Monday, 19 June 2017

Review: The Memory of Water by Karen White

The New York Times bestselling author of the Tradd Street novels returns to the South Carolina Lowcountry with a gripping tale of two sisters haunted by one tragic night...

On the night their mother drowns, sisters Marnie and Diana Maitland discover there is more than one kind of death. There is the death of innocence, of love, and of hope. Each sister harbors a secret about that night-secrets that will erode their lives as they grow into adulthood.

After ten years of silence between the sisters, Marnie is called back to the South Carolina Lowcountry by Diana's ex-husband, Quinn. His young son has returned from a sailing trip with his emotionally unstable mother, and he is refusing to speak. In order to help the traumatized boy, Marnie must reopen old wounds and bring the darkest memories of their past to the surface. And she must confront Diana, before they all go under.

Paperback, 315 pages
Published March 4th 2008 by Berkley

Terri's Thoughts

As a fan of Karen White's work, I thought I would pick out a title of hers as my next audio book.  With a limited selection, I settled on this one.

As you can see by the publication date, this is not one of her recent works, nor had I ever heard of it before.  That being said, since she has not let me down thus far, I decided to see what this story had to offer me.

I am going to declare right off of the bat that this has been my least favorite of her stories so far.  Considering I have loved everything of hers that I have encountered so far, that is not a negative statement.  While I fell in love with her other stories, I only fell in like with this one.

This story centralizes on the complexity of family relationships following the wake of a tragedy.  It also deals with the impact of mental illness on relationships.  With these two themes at play, it made for a kind of heavy subject matter.  Those looking for a light subject matter may want to avoid this story, there is not a lot of rainbows and unicorns to be found within these pages.

My main issue with the story was that I had a hard time finding a character to get behind and cheer for.  I found Marnie to be too passive and afraid.  I understand her fears were rooted in the childhood accident with her mother however I just wanted her to be a little less controlled and more like the younger version of herself.  Diane I found to be extremely bitter and therefore not very likeable.  Again, I understand this was due to her mental illness and the secrets she was harboring.  Quinn I found to be like a puppy.  Blindly devoted to someone he had never met, that when he did meet that person, he was instantly in love.  It was only Gill that I could get behind and that was because he was a child, stuck in a dysfunctional family situation.

There were no surprises for me in this story.  The twist, if it was meant to be one, was guessed long before the big reveal.  I even had an idea on how the story would end, and was correct.

While this may not be my favorite story written by White, it was still well written and descriptive as I have come to expect from her work.  It was still a good story, just not great in my opinion.  It will not prevent me from seeking out more of her work (I am sure I will get through all of them eventually) as she is one of my go to authors when looking for something I know I will like.

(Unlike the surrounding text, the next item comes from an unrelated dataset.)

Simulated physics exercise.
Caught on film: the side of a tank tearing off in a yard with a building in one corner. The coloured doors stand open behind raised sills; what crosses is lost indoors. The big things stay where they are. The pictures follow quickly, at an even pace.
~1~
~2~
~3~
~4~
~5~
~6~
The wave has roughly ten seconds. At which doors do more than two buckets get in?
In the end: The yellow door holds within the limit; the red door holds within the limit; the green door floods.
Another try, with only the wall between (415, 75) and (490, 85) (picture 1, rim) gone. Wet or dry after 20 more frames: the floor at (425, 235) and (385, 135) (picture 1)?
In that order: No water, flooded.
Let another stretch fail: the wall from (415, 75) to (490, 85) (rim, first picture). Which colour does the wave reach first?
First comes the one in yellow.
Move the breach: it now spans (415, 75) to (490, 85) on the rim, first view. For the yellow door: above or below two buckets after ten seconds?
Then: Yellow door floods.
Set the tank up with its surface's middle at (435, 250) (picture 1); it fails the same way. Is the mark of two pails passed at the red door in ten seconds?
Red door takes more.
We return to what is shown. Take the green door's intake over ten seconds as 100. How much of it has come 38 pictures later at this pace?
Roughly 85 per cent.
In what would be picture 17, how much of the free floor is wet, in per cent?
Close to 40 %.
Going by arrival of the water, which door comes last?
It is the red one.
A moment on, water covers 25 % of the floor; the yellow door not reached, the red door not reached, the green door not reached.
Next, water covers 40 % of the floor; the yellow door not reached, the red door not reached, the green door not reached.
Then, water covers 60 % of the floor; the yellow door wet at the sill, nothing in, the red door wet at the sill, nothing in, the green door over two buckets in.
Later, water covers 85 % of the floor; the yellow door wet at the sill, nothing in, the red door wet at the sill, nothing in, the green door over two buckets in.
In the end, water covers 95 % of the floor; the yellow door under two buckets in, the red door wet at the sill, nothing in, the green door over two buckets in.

As I listened to the audiobook version of this story, I do have to give one nod to it.  The narrator (I forget her name) did an extremely good job with the telling of this story.  She captured the bitterness in Diana extremely well and even captured the accent of Quinn quite well.  Good Job!

About the Author

After playing hooky one day in the seventh grade to read Gone With the Wind, Karen White knew she wanted to be a writer—or become Scarlett O'Hara. In spite of these aspirations, Karen pursued a degree in business and graduated cum laude with a BS in Management from Tulane University. Ten years later, after leaving the business world, she fulfilled her dream of becoming a writer and wrote her first book. In the Shadow of the Moon was published in August, 2000. Her books have since been nominated for numerous national contests including the SIBA (Southeastern Booksellers Alliance) Fiction Book of the Year, and has twice won the National Readers’ Choice Award.

Karen is a New York Times and USA Today bestselling author and currently writes what she refers to as ‘grit lit’—Southern women’s fiction—and has also expanded her horizons into writing a mystery series set in Charleston, South Carolina. Her 22nd novel, THE GUESTS ON SOUTH BATTERY, was published January 10, 2017 by Berkley Publishing, a division of Penguin Random House Publishing Group.

Karen hails from a long line of Southerners but spent most of her growing up years in London, England and is a graduate of the American School in London. When not writing, she spends her time reading, scrapbooking, playing piano, and avoiding cooking. She currently lives near Atlanta, Georgia with her husband and two children, and two spoiled Havanese dogs.